Posted: Fri Jan 22, 2016 4:38pm

Post Subject: Weeping PVR

The one thing missing is exactly what pressure have you put in the accumulator. It needs to be between 0.8 and 1 bar for it to do its job. If the air side of the diaphragm has a lot of water in it then the unit is faulty and needs changing. Calorifiers use the PRV as recommended by a particular maker. 4 bar or 60psi sounds very high to me, 3 bar seems more likely. When ever cooler water is heated by whatever means it expands. The accumulator should take care of most of that by providing a space for the water to expand into without raising the pressure to a significant degree. If there is no air space (air is compressible, water is all but not) in the system and you have closed taps the pressure in the system will rise very quickly and cause the PRV to dribble, this is normal for a boat with no accumulator or expansion tank. You could try fitting another accumulator pressurised to 1.7 bar so it acts as an expansion vessel. If you fit a PRV of a higher pressure than that recommend you stand a fair chance of splitting the calorifier by pressure from the expanding water. Once you are sure the accumulator is pressurised as I indicate I think the next thing to do is to ft a new PRV set to whatever pressure Surecal recommend.
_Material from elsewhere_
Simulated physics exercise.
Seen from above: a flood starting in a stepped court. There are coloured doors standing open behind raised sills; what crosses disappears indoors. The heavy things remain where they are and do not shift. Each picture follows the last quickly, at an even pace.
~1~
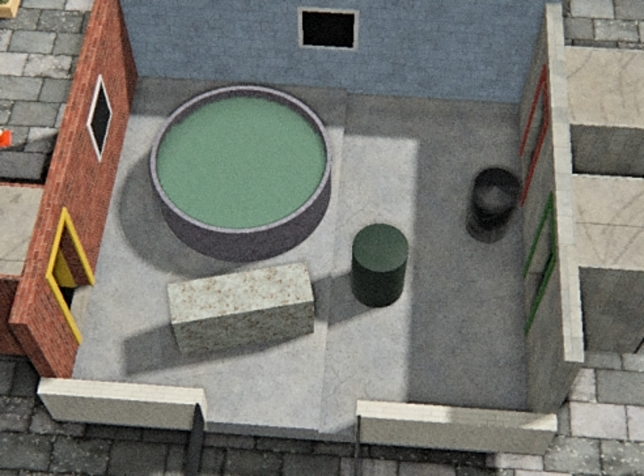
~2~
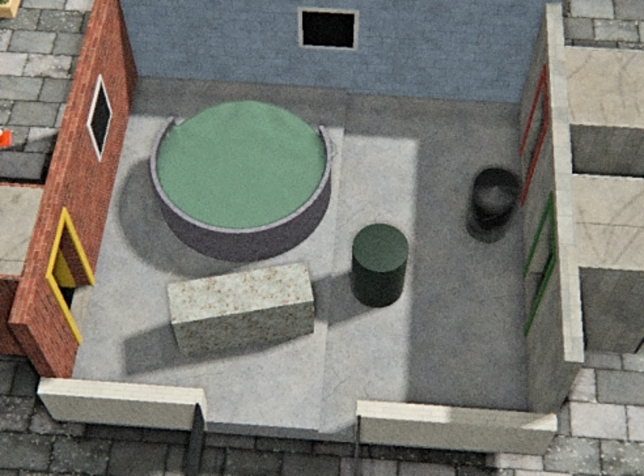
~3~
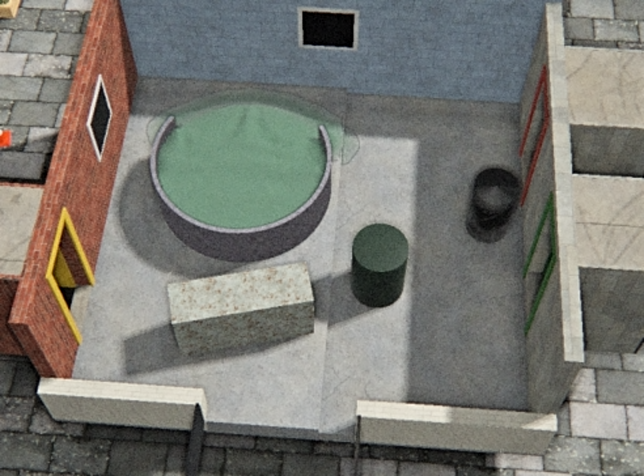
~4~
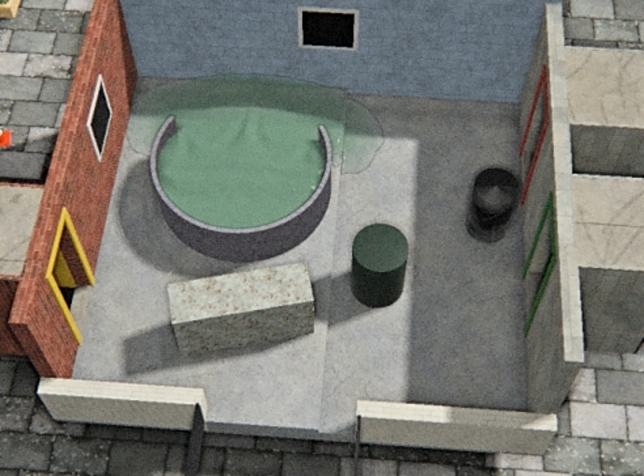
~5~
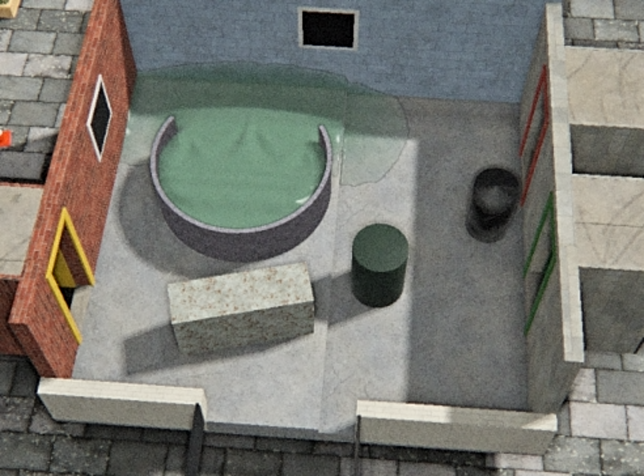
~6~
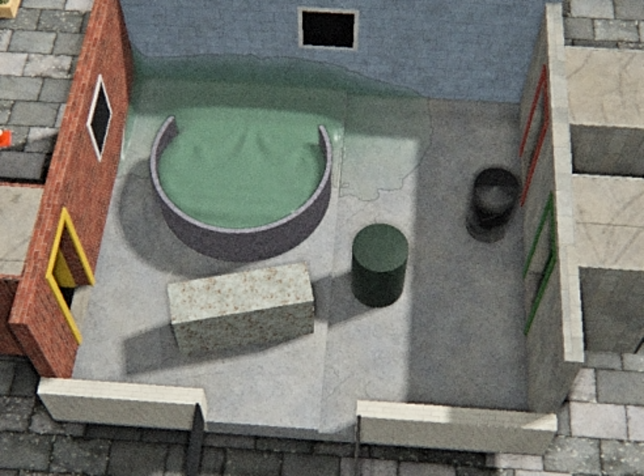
Green water pours from the round pool's far side and spreads along the blue wall.
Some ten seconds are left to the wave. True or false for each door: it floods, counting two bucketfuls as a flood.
Yellow door - true; red door - true; green door - false.
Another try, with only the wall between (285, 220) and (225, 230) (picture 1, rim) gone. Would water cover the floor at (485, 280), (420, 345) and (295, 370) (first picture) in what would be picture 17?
Going through them, the first would be still bare, the next submerged and the last still bare.
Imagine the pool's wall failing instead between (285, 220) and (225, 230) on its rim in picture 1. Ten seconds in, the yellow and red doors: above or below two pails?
Then: Yellow floods; red is under.
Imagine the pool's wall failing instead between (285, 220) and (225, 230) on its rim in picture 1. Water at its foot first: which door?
The yellow one, I'd guess.
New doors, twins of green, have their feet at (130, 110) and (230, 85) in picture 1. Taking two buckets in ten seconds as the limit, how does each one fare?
Taking them in the order asked, one ends up above, the other ends up above.
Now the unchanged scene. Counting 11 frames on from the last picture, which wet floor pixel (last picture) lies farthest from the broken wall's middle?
Roughly (514, 271).
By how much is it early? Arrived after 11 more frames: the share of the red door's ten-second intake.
Estimate: Roughly 0 %.
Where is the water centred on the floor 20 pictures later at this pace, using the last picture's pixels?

Some have a rubber washer like a tap washer and this can go hard.

iansutton
iansutton

Posted: Mon Jan 25, 2016 5:57pm

Post Subject: Weeping PRV

Hi Tony Thanks for the reply and advice. I seem to remember trying the accumulator pressure at 1.0 and 1.3 bar, both set with the pump switched off and any excess pressure drained of by opening the tap. Neither pressure had any affect. With regards to the 4 bar PRV, I got this information from the description on the Midland Chandler website for the Calorifier, but as I said in my previous post, it has a 3 bar PRV fitted. I will check the accumulator next time the diagphram has not ruptured, I guess this can be done by turning the accumulator so the tyre valve is underneath, then releasing any pressure, and see if any water comes out of the tyre valve. If all is well, I guess I will need to replace the PRV.

Tony-B
Tony-B

Posted: Mon Jan 25, 2016 6:10pm

Post Subject: Weeping PVR

I would suggest that you double check what Surecal has to say about the PRV for your particular calorifier. If they say 4 bar is OK then it will be but check for their piping diagram. I have a horrible feeling the say you need an expansion tank as well as an accumulator. I would not put over much faith in a chandlers information when the manufacturer has a half decent website. Rather than swivelling the accumulator just leave the pump turned on and take out/push down the valve. IF no water comes out the diaphragm is serviceable.